China has provided Cambodia with up to $1 billion in aid, including military aid, and is its largest foreign direct investor, working in hydropower projects, mines and land concessions, she said. “Cambodia is a Chinese de facto proxy within Asean, and China is Cambodia’s top investor, top aid provider, top donor for large infrastructural projects, top trade partner.”
Experts See Cause for Concern in Cambodia-China Relationship
Sok Khemara, VOA Khmer | 12 September 2014
WASHINGTON DC— Cambodia’s close
relationship to China should be a concern for both the United States and
for Asean neighbors, international experts say.
China is a major donor and investor in Cambodia, as it is for many
poor countries in the region, expanding its influence in recent years.

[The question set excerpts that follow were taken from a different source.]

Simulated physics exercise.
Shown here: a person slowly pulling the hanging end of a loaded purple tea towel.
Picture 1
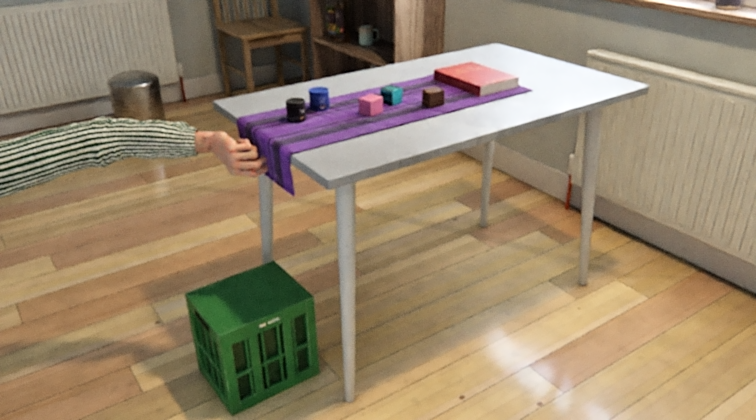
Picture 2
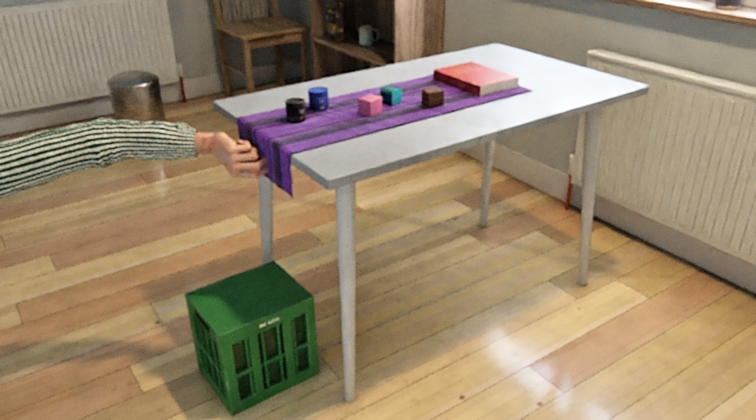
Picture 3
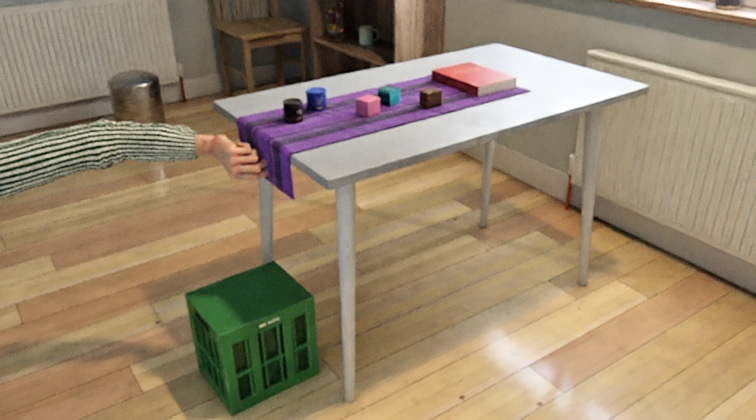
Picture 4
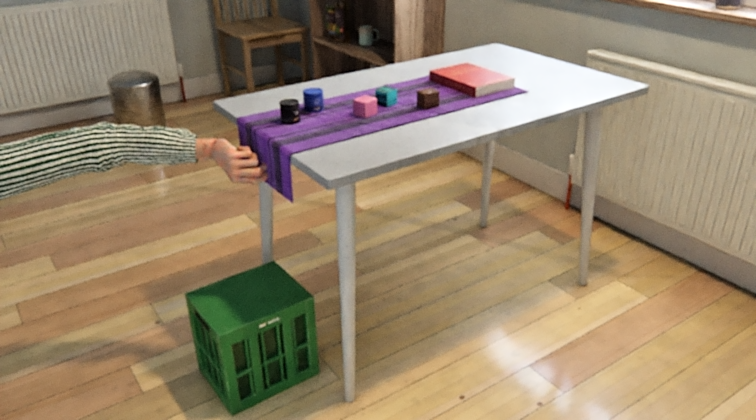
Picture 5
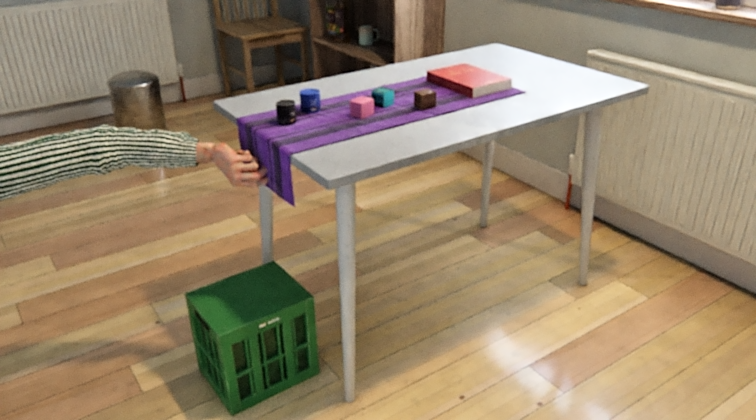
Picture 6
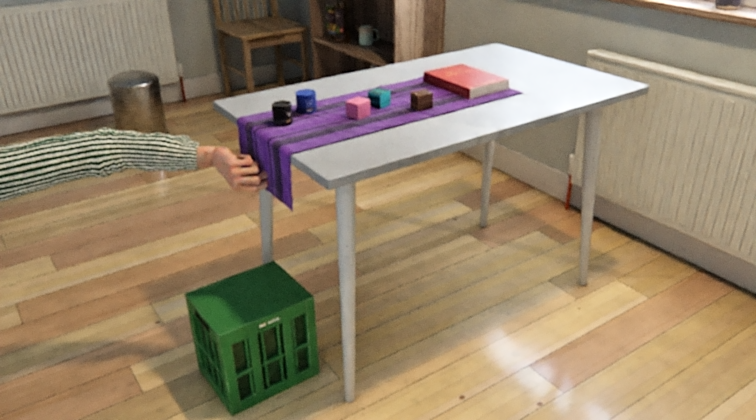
A striped-sleeved arm slowly pulling a purple cloth down over a table's edge, drawing pots, coloured cubes and a red book slightly left.
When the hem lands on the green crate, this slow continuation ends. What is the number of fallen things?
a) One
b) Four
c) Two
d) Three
The answer is d.
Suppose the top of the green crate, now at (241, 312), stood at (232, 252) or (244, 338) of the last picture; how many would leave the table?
For the first height 1, for the second 4.
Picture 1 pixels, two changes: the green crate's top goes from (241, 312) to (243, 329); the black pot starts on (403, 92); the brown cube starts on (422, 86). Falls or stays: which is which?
The black pot stays aboard, and the brown cube stays aboard.
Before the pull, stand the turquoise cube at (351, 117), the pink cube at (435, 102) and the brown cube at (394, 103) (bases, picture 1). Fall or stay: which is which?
Of the three, the turquoise cube ends off the top, the pink cube stays aloft and the brown cube stays aloft.
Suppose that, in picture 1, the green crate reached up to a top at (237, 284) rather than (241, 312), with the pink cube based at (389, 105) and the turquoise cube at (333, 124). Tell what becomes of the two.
Observed: Pink cube remains seated; turquoise cube departs.
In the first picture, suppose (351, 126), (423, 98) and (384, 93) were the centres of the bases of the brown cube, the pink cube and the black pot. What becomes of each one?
The brown cube ends up off, the pink cube ends up on top and the black pot ends up on top.
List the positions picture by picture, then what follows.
Hem (294, 196); black pot (295, 100); blue pot (319, 90); pink cube (371, 97); turquoise cube (391, 88); brown cube (433, 89); top of the crate (241, 312), in the first picture.
Hem (293, 197); black pot (295, 101), in the second picture.
Hem (294, 200); blue pot (316, 90), in the third picture.
Hem (293, 204); pink cube (365, 99); top of the crate (241, 312), in the fourth picture.
Hem (295, 207); turquoise cube (383, 90), in the fifth picture.
Hem (292, 212); black pot (282, 103); blue pot (306, 92); pink cube (358, 100); turquoise cube (379, 91); brown cube (422, 92), in the sixth picture.
Early on, hem near (270, 241); black pot gone.
Midway, hem near (272, 270); black pot and blue pot gone.
Finally, hem on the crate; black pot, blue pot and pink cube gone. The count of fallen things is three.
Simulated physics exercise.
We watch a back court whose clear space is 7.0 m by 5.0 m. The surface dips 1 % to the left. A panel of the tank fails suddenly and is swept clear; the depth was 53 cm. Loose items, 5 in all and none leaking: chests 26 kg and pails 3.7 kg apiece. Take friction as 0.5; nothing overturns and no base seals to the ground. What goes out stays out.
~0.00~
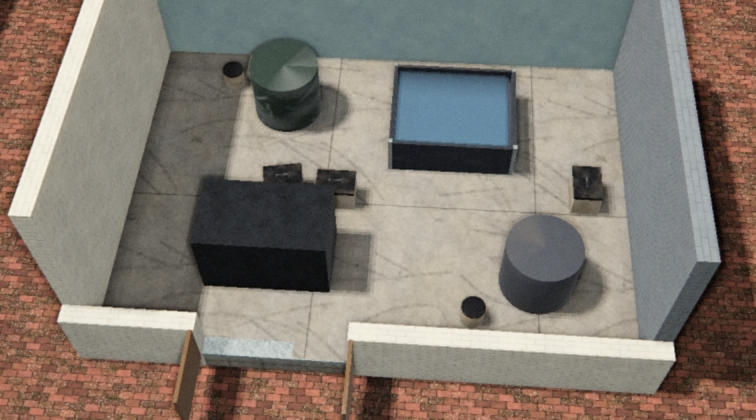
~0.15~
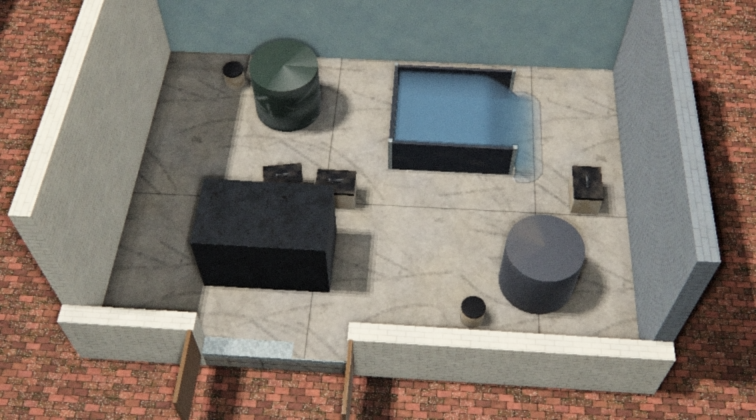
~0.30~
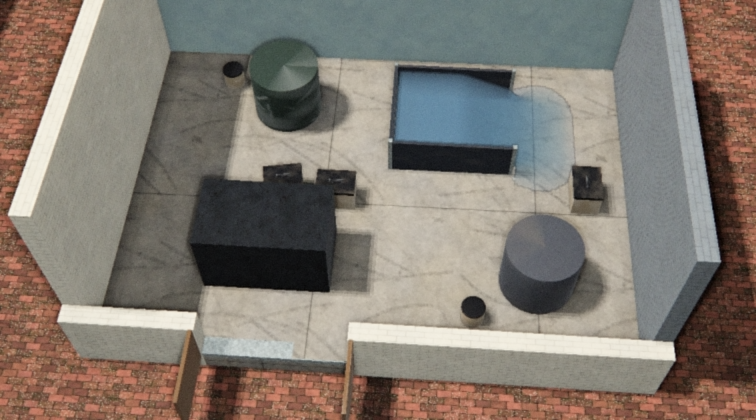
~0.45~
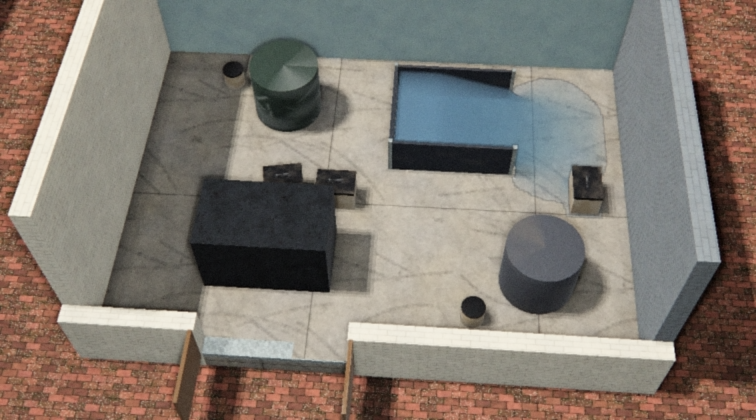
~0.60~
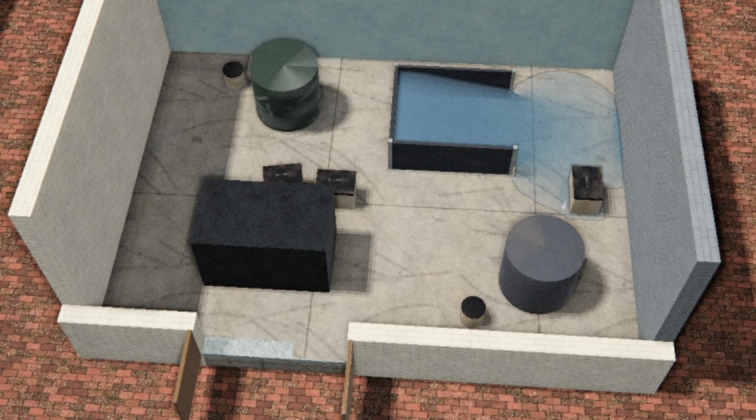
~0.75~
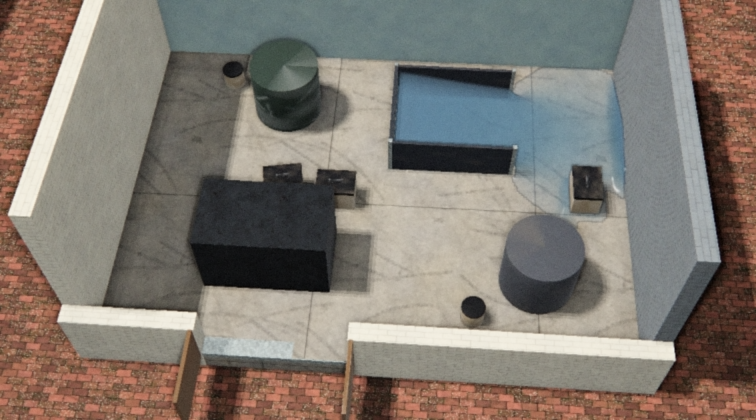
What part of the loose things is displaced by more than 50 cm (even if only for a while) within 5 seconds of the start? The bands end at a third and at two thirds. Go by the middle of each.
It is from one to two thirds.
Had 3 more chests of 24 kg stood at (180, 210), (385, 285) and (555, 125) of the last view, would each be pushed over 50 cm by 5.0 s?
In turn: Under, short of it, more.
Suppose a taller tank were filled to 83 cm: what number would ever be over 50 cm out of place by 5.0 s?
In that case 3 of them.
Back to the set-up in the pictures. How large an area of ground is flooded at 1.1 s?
About 7.0 m2.
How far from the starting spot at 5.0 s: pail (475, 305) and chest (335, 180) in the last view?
In turn: 80 cm, 0 cm.
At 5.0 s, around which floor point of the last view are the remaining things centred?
Around (356, 218).
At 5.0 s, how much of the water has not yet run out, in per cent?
Some 100 per cent remains.
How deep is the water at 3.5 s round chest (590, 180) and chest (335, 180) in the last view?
About 12 and 0 cm.
After 1.1 s 0 of 5 are over 50 cm from their spots; 0 afloat.
After 2.2 s 1 of 5 are over 50 cm from their spots; 0 afloat.
After 3.5 s 1 of 5 are over 50 cm from their spots; 1 afloat.
After 5.0 s 2 of 5 are over 50 cm from their spots, and 2 have been at some point; 0 afloat.
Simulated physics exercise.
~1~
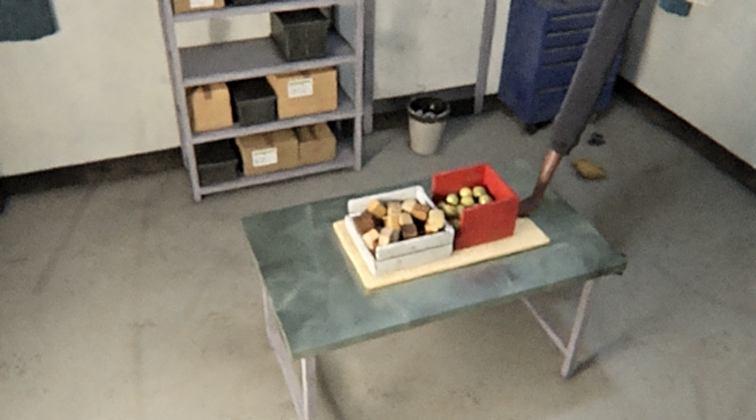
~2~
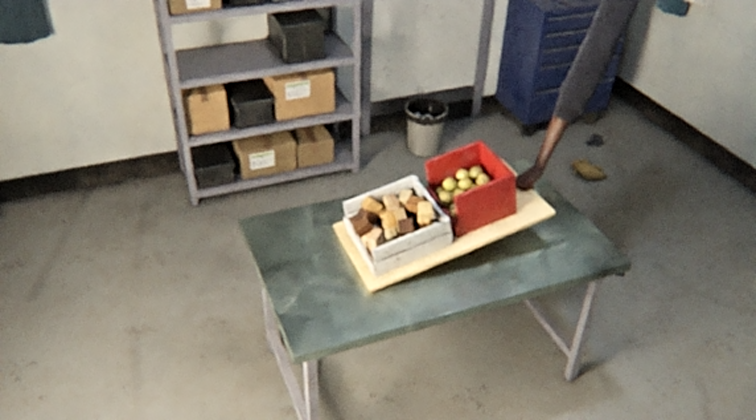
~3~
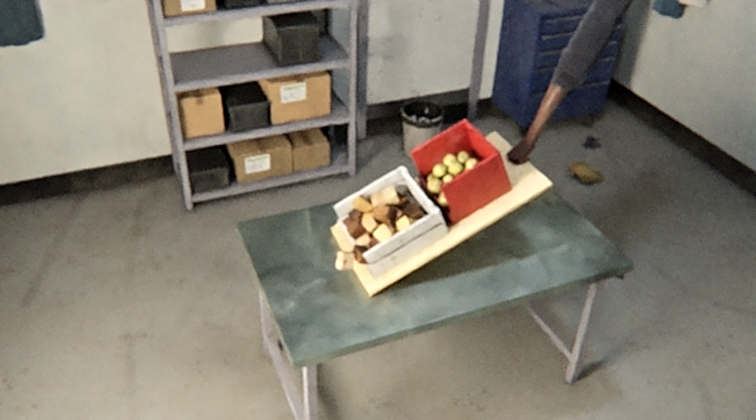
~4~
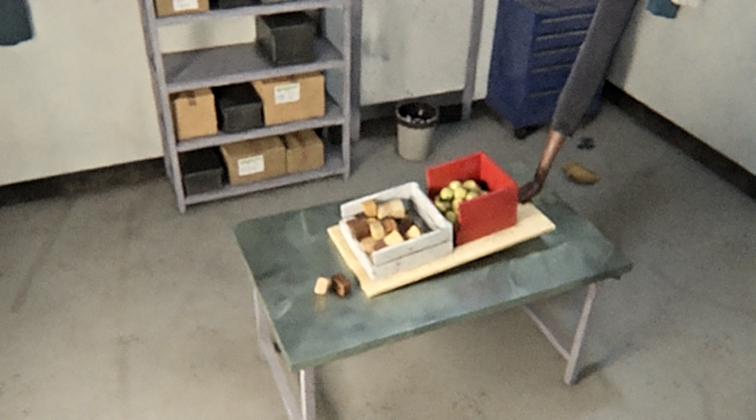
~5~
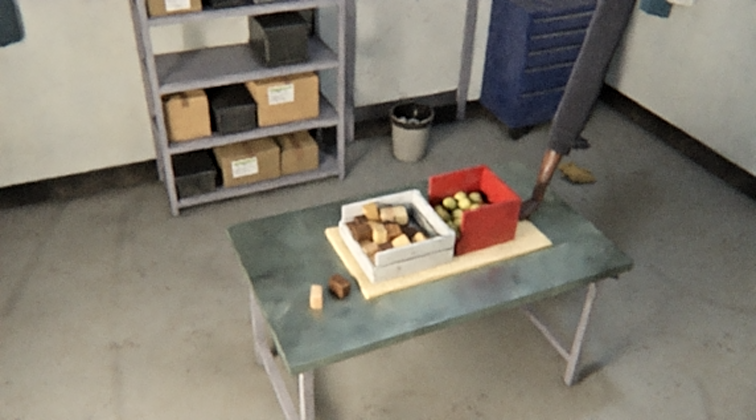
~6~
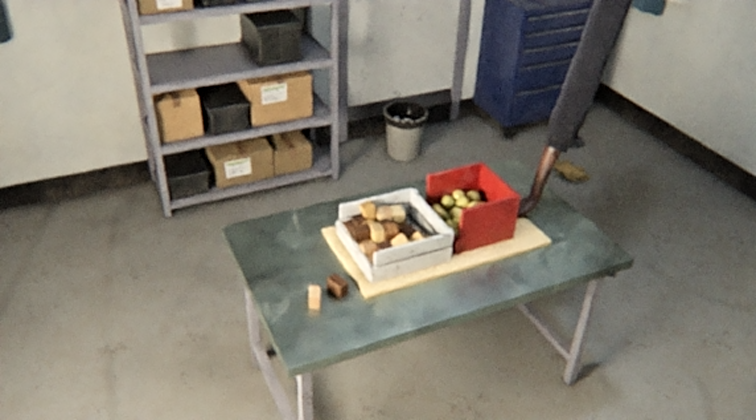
A pale plywood board carrying two open crates rests on a dark green table in a workshop, seen from above at an angle, with grey shelves of boxes, a waste bin and a blue drawer cabinet behind. The white crate on the left holds wooden blocks, and the red one on the right holds yellow-green apples. A dark arm at the right raises that end of the board, tipping both crates leftward. Blocks slide toward the white crate's low left side, and two tumble out. The arm lowers the board flat, leaving two blocks lying still on the table's left side.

But that relationship could become problematic for the US and
Southeast Asian nations, according to experts who spoke recently at
George Washington University.
The most prominent example of these troubles was Asean’s failure to
reach a simple agreement over the South China Sea issue when Cambodia
was the chair of Asean, experts say. For the first time in its history,
Asean was not able to issue a joint communiqué following meetings in
Phnom Penh, which some say was caused by Cambodia’s backing of Chinese
interests.
“All China asks from Cambodia is support of core Chinese policy
concerns,” said Pek Koong Heng, who heads the Asean Studies Center at
American University. China wants a one-China policy, the exclusion of
Taiwan from politics, a ban on hosting the Dalai Lama, a ban on the
practitioners of Falun Gong and an eye kept on Uyghur Muslim minorities,
she said.
China has provided Cambodia with up to $1 billion in aid, including
military aid, and is its largest foreign direct investor, working in
hydropower projects, mines and land concessions, she said. “Cambodia is a
Chinese de facto proxy within Asean, and China is Cambodia’s top
investor, top aid provider, top donor for large infrastructural
projects, top trade partner.”
Murray Hiebert, chair of Southeast Asian studies at the Center for
Strategic and International Studies, said Chinese investment, especially
land concessions, is a major problem for Cambodia.
“There have been a lot of forced evictions sparking a lot of social
unrest,” he said. “Thousands of people lost their lands to companies
close to the [ruling] party, close to the military, close to Hun Sen,
that are being used for plantations, sugar, rubber, doing some mining.
So, there are a lot of confrontations between farmers who lost their
lands and the government.”
Some US companies meanwhile don’t invest in Cambodia, he said, and
the country faces ongoing macro-economic problems with rule of law,
corruption, a weak transportation system, a lack of skilled labor and a
weak education system.
The US’s diplomatic shift toward Asean has been troubled by Chinese
pressure on Cambodia, especially in regards to human rights and
democracy, observers said.
Marvin Ott, a visiting scholar for Southeast Asia studies at Johns
Hopkins School of Advanced International Studies, said even the Khmer
Rouge tribunal shows Chinese influence. Its scope was not broadened to
include China’s role in the rise of the Khmer Rouge.
“China does not want the Khmer Rouge period given much recollection
because China was deeply implicated and associated with the Khmer Rouge
leadership,” he said. Prime Minster Hun Sen’s reputation was diminished
internationally because of this, Ott said.